S. Sharafat, S.P. Grotz, M. Z. Hasan, T. K. Kungi, C. P. C. Wong, E. E. Reis, THE ARIES TEAM

Fusion Science and Technology / Volume 19 / Number 3P2A / May 1991 / Pages 895-900

Advanced Reactor / dx.doi.org/10.13182/FST91-A29458

The ARIES tokamak-reactor design study is a multi-institutional project investigating several different visions of the tokamak as a commercial power reactor. The ARIES-I reactor design incorporates modest extrapolation of existing physics with advanced technology in the fusion power core (FPC) design. Use of aggressive technology such as high-field magnets and low-activation silicon-carbide (SiC) composites help to make ARIES-I an attractive reactor with excellent safety characteristics. The ARIES-I reactor uses a double-null poloidal-field (PF) divertor for particle exhaust and impurity control. Control of the edge-plasma density and temperatures has reduced the energy of the incident particles at the divertor to ∼20 eV, which is below the self-sputtering threshold for the tungsten target surface material.
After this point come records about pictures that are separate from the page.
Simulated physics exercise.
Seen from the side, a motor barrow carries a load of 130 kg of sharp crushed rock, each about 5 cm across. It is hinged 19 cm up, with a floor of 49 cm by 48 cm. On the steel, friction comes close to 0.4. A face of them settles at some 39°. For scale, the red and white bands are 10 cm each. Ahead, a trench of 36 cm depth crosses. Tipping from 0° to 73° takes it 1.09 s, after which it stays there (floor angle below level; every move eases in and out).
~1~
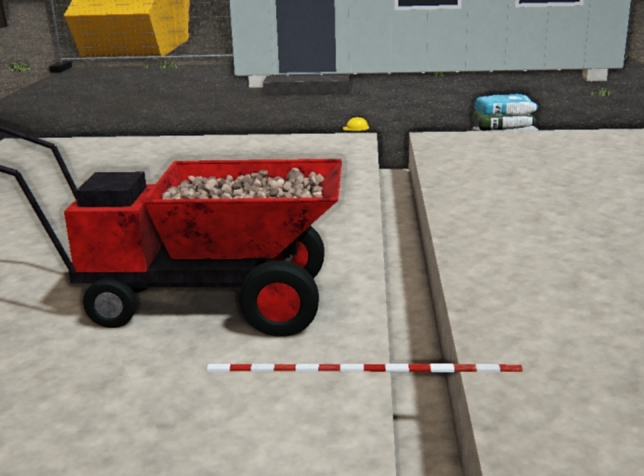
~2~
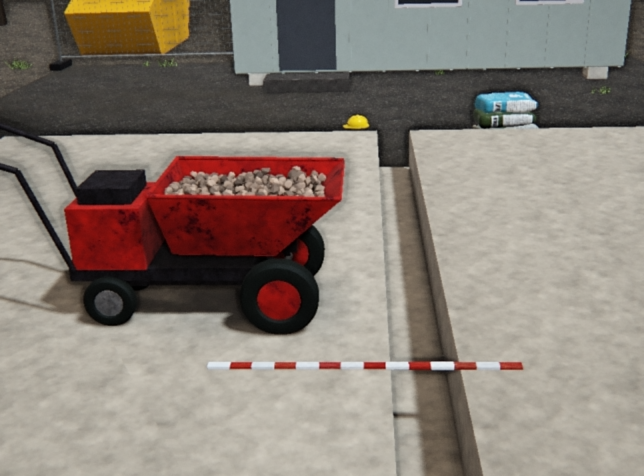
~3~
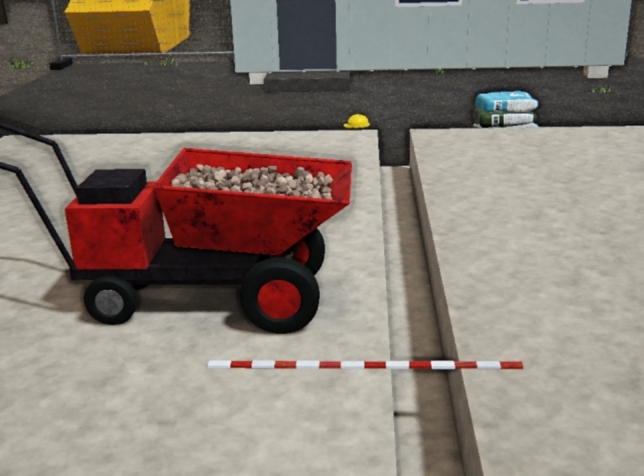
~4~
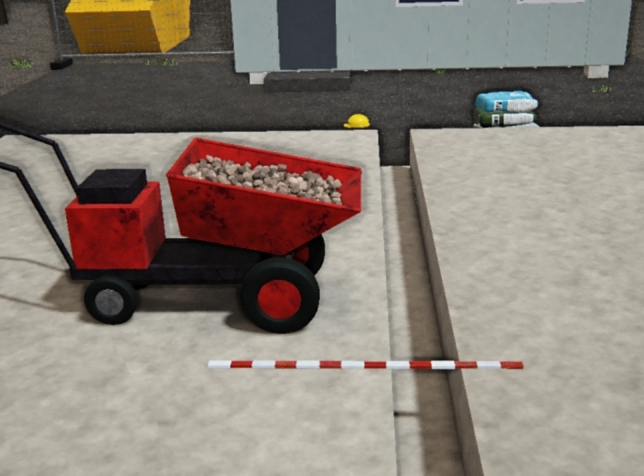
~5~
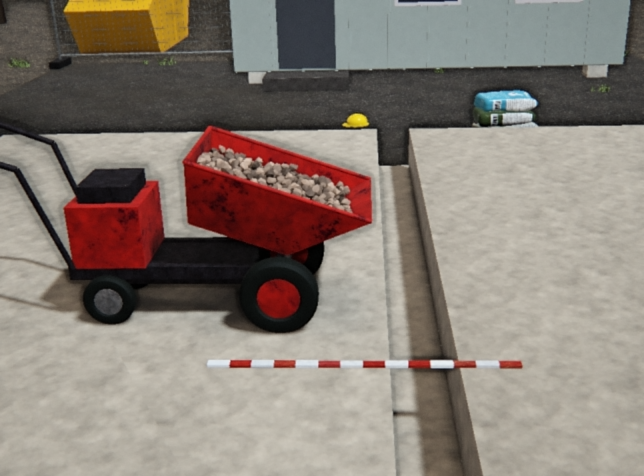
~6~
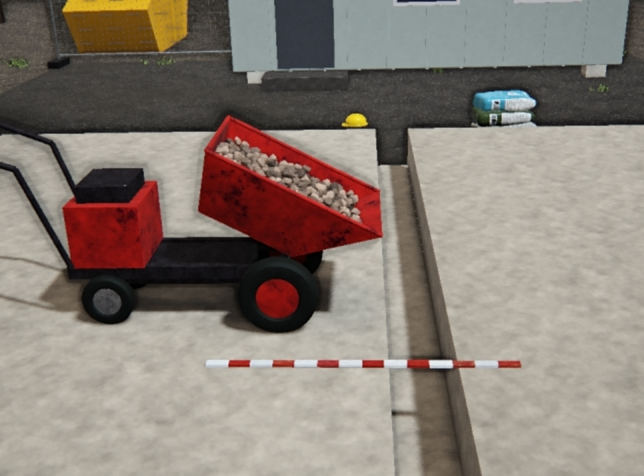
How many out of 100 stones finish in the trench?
About 92 of them.
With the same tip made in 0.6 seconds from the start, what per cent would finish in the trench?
It would come to roughly 80 per cent.
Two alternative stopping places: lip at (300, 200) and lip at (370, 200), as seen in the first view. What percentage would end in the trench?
Near 65 then near 25 percent.
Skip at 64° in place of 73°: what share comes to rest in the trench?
It would come to about 80 percent.
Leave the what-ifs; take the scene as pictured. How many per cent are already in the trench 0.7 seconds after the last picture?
Some 35 per cent.
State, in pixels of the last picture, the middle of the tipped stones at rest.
About (419, 344).
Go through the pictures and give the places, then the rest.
Lip at (338, 200), floor tilted 0°, highest stones at (262, 181), in the first picture.
The skip is at 1°, its lip at (341, 199); the top of the load is at (262, 180), in the second picture.
The skip is at 6°, its lip at (349, 203); the top of the load is at (214, 176), in the third picture.
Lip at (360, 211), floor tilted 12°, highest stones at (214, 168), in the fourth picture.
Lip at (372, 222), floor tilted 19°, highest stones at (221, 158), in the fifth picture.
Lip at (382, 236), floor tilted 28°, highest stones at (231, 148), in the sixth picture.
Then, 0.4 s after the last picture the floor is at 62°, 100 % in the skip; the foremost stones are at (395, 266).
Then, 0.7 s after the last picture the floor is at 73°, 64 % in the skip, 34 % in the trench, 2 % past the trench; the foremost stones are at (465, 311).
Then, 1.1 s after the last picture the floor is at 73°, 21 % in the skip, 71 % in the trench, 7 % past the trench; the foremost stones are at (533, 307).
Then, 3.0 s after the last picture the floor is at 73°, 0 % in the skip, 92 % in the trench, 8 % past the trench; the foremost stones are at (547, 307).
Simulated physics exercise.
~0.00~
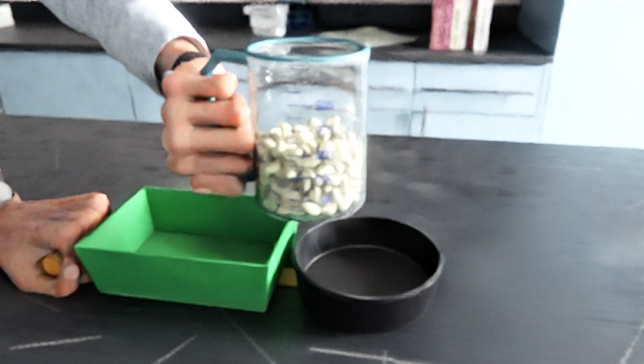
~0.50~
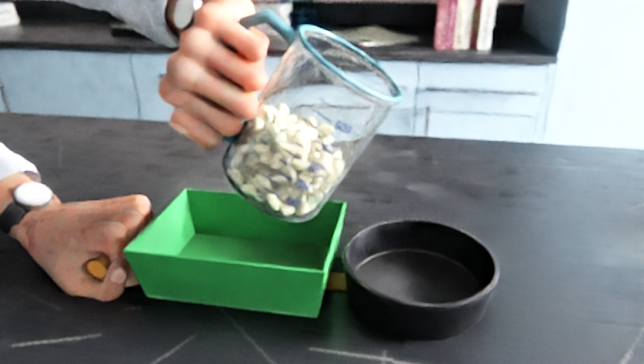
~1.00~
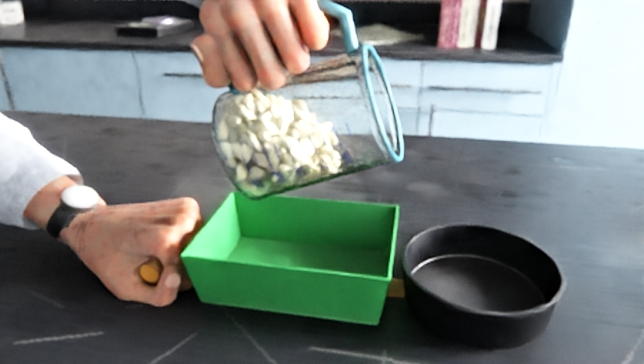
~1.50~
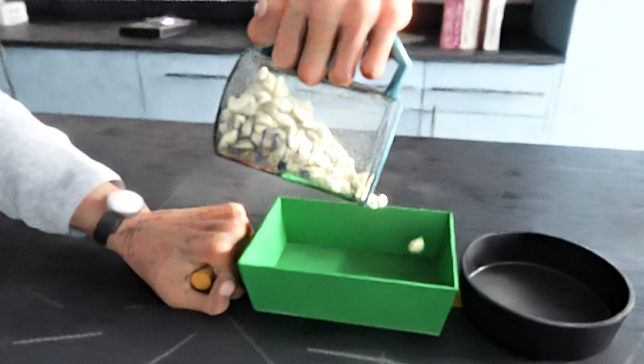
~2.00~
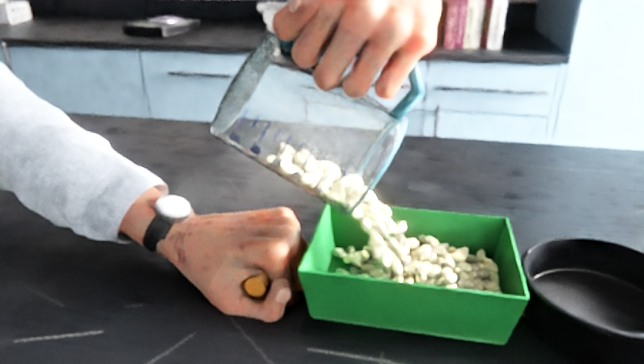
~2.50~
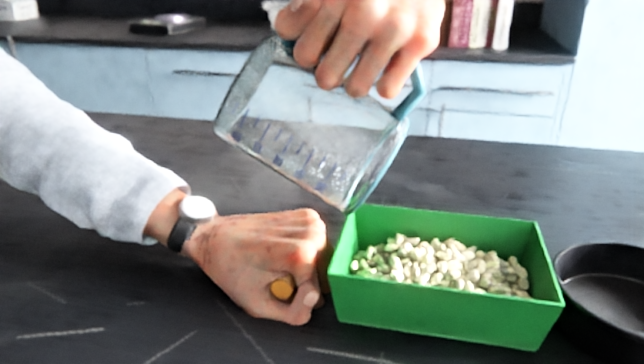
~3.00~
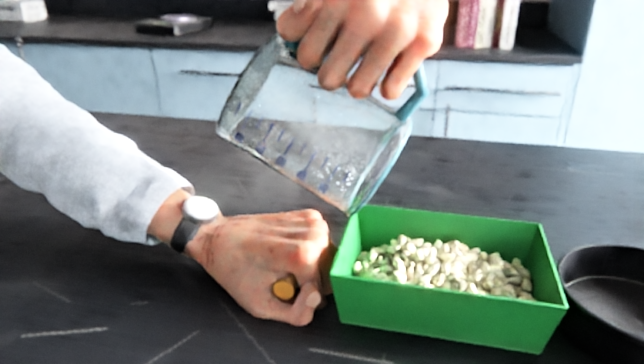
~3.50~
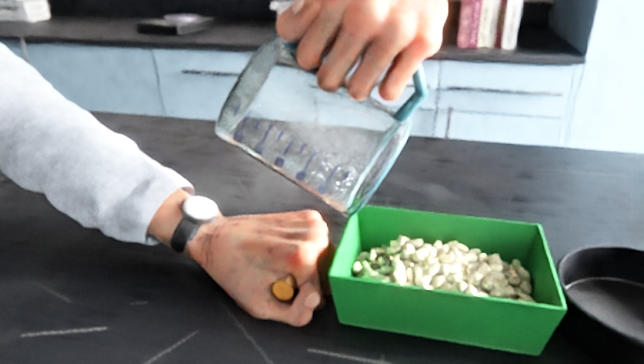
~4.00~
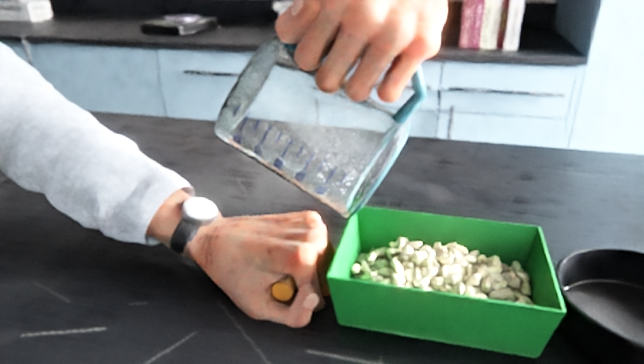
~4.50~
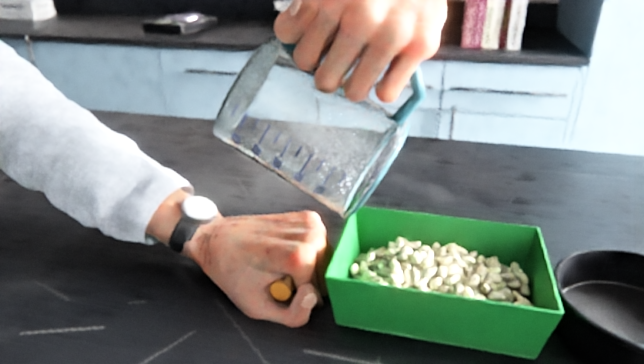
A hand tips a jug of white beans, and they all land in a green tin.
The target is constructed of SiC composite tubes with a 2-mm-thick plasma-sprayed coating of tungsten on the plasma-facing side and a 0.5-mm chemical-vapor deposited (CVD) coating of SiC on the back. The divertor is cooled by helium at lOMPa with inlet/outlet temperatures of 350°/650°C. In removing the divertor surface heat flux of 4.5 MW/m2, a design safety factor of 1.8 is achieved. The divertor has a waste disposal rating of 0.10 (see text for definition), thus allowing Class-C shallow land burial, and a site boundary dose of 11.2 rem during an accidental release. Isotopic tailoring of the tungsten and target replacement every two years is necessary to achieve these safety characteristics.